AHC: US stays in Vietnam, and goes into Angola too

How can the US a) not withdraw its forces from the fighting in Vietnam, and b) militarily intervene in Angola

Pretty sure you'd need a very special kind of president (crazy)

Soon after that the oil crisis hits
 

MacCaulay

Banned
Why would we want to go into Angola? The SADF was doing just fine as our catspaws. We didn't even have to aid them.
 
Why would we want to go into Angola? The SADF was doing just fine as our catspaws. We didn't even have to aid them.

The powers-that-be took every possible chance with Angola specifically to make sure that Angola was not going to become an African Vietnam, State and other policymakers knew that Angola had all the makings of being "that one war we just had to stick ourselves into", and they knew the public wouldn't buy it.

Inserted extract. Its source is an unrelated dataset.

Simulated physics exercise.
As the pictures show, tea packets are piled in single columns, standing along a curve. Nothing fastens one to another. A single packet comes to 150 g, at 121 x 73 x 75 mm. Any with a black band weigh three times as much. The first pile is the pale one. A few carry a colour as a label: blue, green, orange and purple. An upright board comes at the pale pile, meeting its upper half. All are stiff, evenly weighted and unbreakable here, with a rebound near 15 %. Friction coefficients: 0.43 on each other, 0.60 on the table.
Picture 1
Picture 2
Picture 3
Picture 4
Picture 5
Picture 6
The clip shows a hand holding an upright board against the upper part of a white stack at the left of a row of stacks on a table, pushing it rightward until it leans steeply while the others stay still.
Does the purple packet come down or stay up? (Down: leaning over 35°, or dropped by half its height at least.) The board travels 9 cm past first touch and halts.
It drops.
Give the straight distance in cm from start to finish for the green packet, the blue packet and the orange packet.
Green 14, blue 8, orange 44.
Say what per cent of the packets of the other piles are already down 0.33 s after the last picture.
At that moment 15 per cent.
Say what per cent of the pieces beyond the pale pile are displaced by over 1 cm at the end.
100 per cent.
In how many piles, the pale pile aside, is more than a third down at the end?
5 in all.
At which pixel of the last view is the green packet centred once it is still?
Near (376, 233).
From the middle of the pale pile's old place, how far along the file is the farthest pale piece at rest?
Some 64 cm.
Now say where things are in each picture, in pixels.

More importantly however, is the fact that the US would have no choice but to reverse years of slow and steady drift away from the South African government, and it would throw away several important relationships with black African countries in the middle of a time where the Soviets were being particularly aggressive there. Save for a few states that trade with the South Africans as much out of necessity and opportunism as anything else (namely Zambia and Malawi, the latter whom had a president by the name of Hastings Kamuzu Banda who was very supportive of the West and of South Africa), not to mention of course the very real possibility of race riots and other serious (and quite frankly rather justified) unrest from the black community if the United States.

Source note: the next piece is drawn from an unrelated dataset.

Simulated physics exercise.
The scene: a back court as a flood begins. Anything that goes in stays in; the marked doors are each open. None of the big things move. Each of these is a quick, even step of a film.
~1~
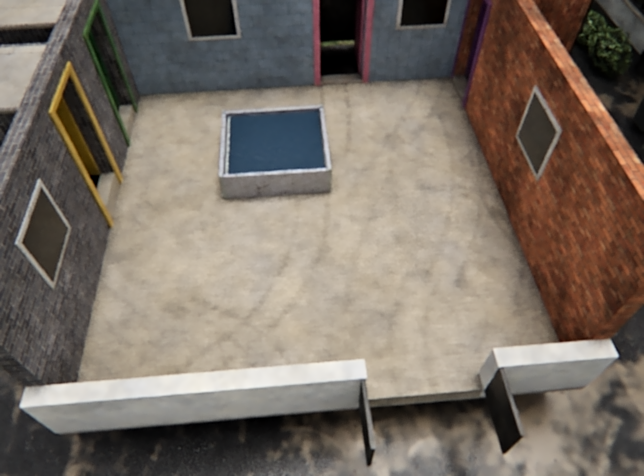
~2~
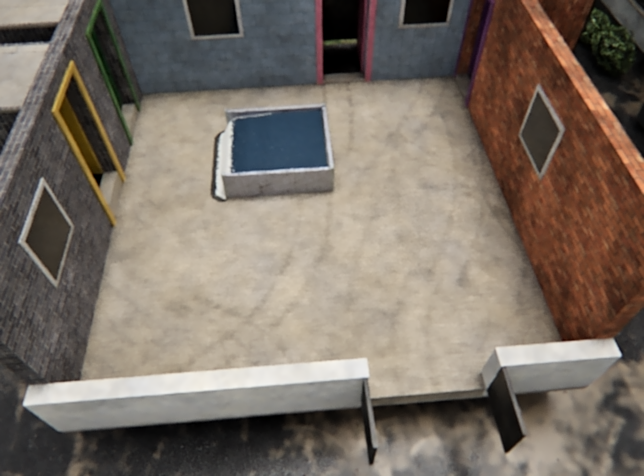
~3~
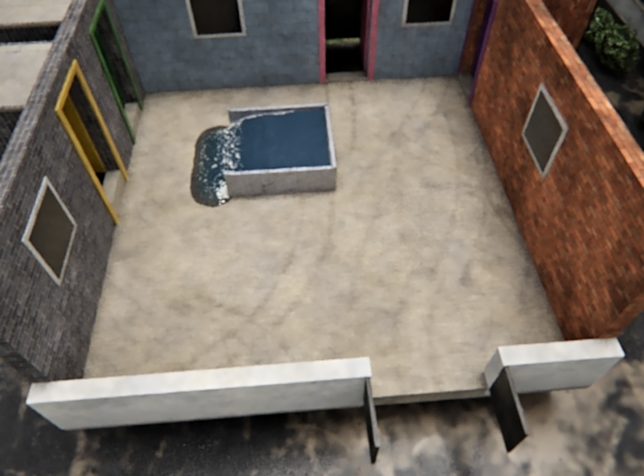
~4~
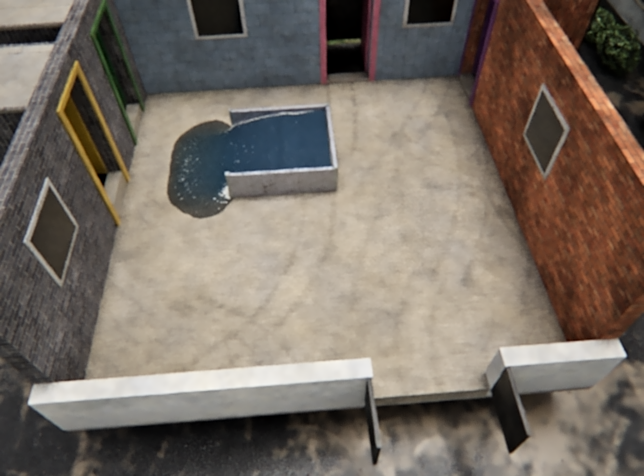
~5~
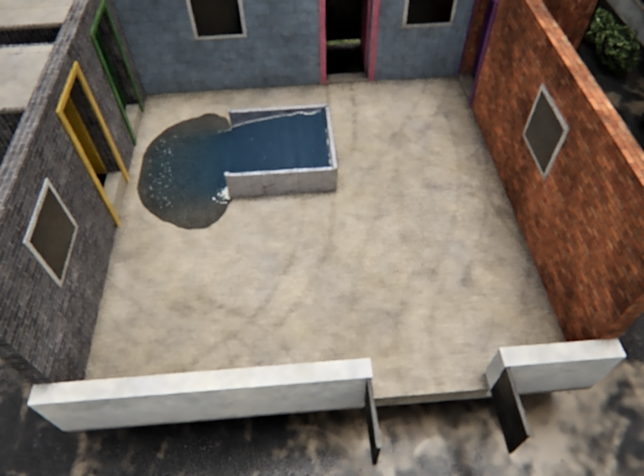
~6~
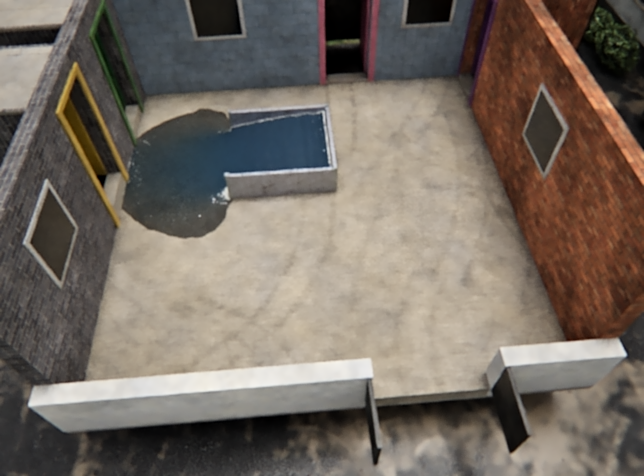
Water poured out of the left side of a raised tank in a walled courtyard, spreading across the pale floor in a widening, rounded pool until it was beside the yellow-framed doorway on the left.
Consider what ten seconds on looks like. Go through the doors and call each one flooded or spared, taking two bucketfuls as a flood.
Green door: Spared, yellow door: Spared, pink door: Spared, purple door: Spared.
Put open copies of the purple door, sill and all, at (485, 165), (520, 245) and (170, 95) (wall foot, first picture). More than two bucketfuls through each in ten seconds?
In order: Falls short, falls short, exceeds it.
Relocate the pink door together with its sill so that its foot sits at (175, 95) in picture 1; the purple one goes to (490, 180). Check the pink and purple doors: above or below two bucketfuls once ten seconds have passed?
Pink is flooded, purple is not flooded.
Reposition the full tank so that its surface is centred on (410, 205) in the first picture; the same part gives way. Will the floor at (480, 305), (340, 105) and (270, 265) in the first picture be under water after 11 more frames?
In turn: No water, clear, flooded.
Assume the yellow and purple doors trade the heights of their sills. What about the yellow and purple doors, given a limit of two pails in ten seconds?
Yellow goes past the mark, purple falls short.
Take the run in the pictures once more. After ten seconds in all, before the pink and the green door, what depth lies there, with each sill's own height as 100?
In order: Roughly 50 and 20 in a hundred.
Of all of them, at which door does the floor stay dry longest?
My answer: The purple door.
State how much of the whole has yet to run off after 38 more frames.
My reading is around 100 percent.
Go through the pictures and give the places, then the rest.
The first picture shows still water in the tank at (274, 143).
In the second picture, water pours out at (230, 156) and has run to (220, 198).
In the third picture, water pours out at (233, 157) and has run to (212, 203).
In the fourth picture, the front is at (189, 208), out from the gap at (234, 158).
In the fifth picture, water pours out at (234, 159) and has run to (145, 196).
In the sixth picture, water pours out at (234, 159) and has run to (124, 201).
A moment on, water covers 15 % of the floor; the green door wet at the sill, nothing in, the yellow door wet at the sill, nothing in, the pink door not reached, the purple door not reached.
Next, water covers 20 % of the floor; the green door wet at the sill, nothing in, the yellow door wet at the sill, nothing in, the pink door not reached, the purple door not reached.
Then, water covers 35 % of the floor; the green door wet at the sill, nothing in, the yellow door wet at the sill, nothing in, the pink door not reached, the purple door not reached.
Later, water covers 60 % of the floor; the green door wet at the sill, nothing in, the yellow door wet at the sill, nothing in, the pink door wet at the sill, nothing in, the purple door wet at the sill, nothing in.
In the end, water covers 90 % of the floor; the green door wet at the sill, nothing in, the yellow door wet at the sill, nothing in, the pink door wet at the sill, nothing in, the purple door under two buckets in.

In short, it's a guaranteed firestorm, both at home and abroad, and that's before we find out how nasty fighting in Angola is.
 

MacCaulay

Banned
The powers-that-be took every possible chance with Angola specifically to make sure that Angola was not going to become an African Vietnam, State and other policymakers knew that Angola had all the makings of being "that one war we just had to stick ourselves into", and they knew the public wouldn't buy it.

More importantly however, is the fact that the US would have no choice but to reverse years of slow and steady drift away from the South African government, and it would throw away several important relationships with black African countries in the middle of a time where the Soviets were being particularly aggressive there. Save for a few states that trade with the South Africans as much out of necessity and opportunism as anything else (namely Zambia and Malawi, the latter whom had a president by the name of Hastings Kamuzu Banda who was very supportive of the West and of South Africa), not to mention of course the very real possibility of race riots and other serious (and quite frankly rather justified) unrest from the black community if the United States.

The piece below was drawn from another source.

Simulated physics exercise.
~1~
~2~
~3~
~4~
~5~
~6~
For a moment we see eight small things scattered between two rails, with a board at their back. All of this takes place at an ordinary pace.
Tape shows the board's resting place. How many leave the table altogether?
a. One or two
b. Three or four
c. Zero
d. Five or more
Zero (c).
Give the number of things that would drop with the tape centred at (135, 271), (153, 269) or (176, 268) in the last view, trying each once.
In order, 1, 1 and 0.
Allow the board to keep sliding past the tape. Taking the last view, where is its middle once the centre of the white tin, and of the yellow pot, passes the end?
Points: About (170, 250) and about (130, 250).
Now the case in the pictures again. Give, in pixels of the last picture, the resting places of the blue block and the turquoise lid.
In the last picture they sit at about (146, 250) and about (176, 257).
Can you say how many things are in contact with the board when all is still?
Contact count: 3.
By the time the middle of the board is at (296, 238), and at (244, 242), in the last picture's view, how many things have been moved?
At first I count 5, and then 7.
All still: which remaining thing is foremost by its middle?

In short, it's a guaranteed firestorm, both at home and abroad, and that's before we find out how nasty fighting in Angola is.

Right.

But why would we want to?
 
How can the US a) not withdraw its forces from the fighting in Vietnam, and b) militarily intervene in Angola

Pretty sure you'd need a very special kind of president (crazy)

Soon after that the oil crisis hits

A is not impossible. Let general Abrams run the show instead of Westmoreland. Early vietnamization and counter insugrency instead of WW3 against guerillas. Keep the american troop numbers low, mine the North Vietnam habours early and some good PR on "why we fight". With some luck following this POD South Vietnam may survive.

B is more difficult. Why should the US military intervene in a post-colonial fight among three ex-guerilla movements? South Vietnam was at least a SEATO parcipiant and a recognized independent country - Angola was neither. If the US wanted to screw Angola it could force american companies to not buy angolian oil or use angolian habours. I think a large part of Angolas official income came from selling oil to US-based companies ... Boots on the ground would need a crazy president, since the Congress would claim it was an act of war needing their approval.
 
Angola would have some pretty big differences to Vietnam that should mean no intervention long before soldiers arrive. For one, there are no really effective, useful neighbours (only Zambia right?) akin to say China or otherwise, to funnel supplies/support though, for another, Angola was a long way from any potential supporter and required any supporter to be able to get to Angola without interception.

If America was going to get more involved, ala boots on the ground, surely they would first put in place a naval task group that would interdict the air and sea ports from unfriendly nations. The supporter would either need to break that blockade or funnel support through Zambia, who, if supportive, would be incredibly vulnerable to raids and rather an awkward conduit
 
Angola

To get the US directly involved in Angola, you need a Portuguese POD. Let's have General humberto Delgado seize power after he won the 68 election that was rigged by the government, and instal a democratic government with US support. Then let's have a slower transition to independence for Portuguese Colonies, not the, "we're out, you guys fight it out to see who rules this" way it was. We can have a US monitored election in Angola and when FNLA wins and MPLA tries to take over the country with Soviet/Cuban support lets have a joint US/Portuguese force deploy there to restore democratic order.

A US win in Vietnam requires a different South Vietanmese government more than it requires a different US commander.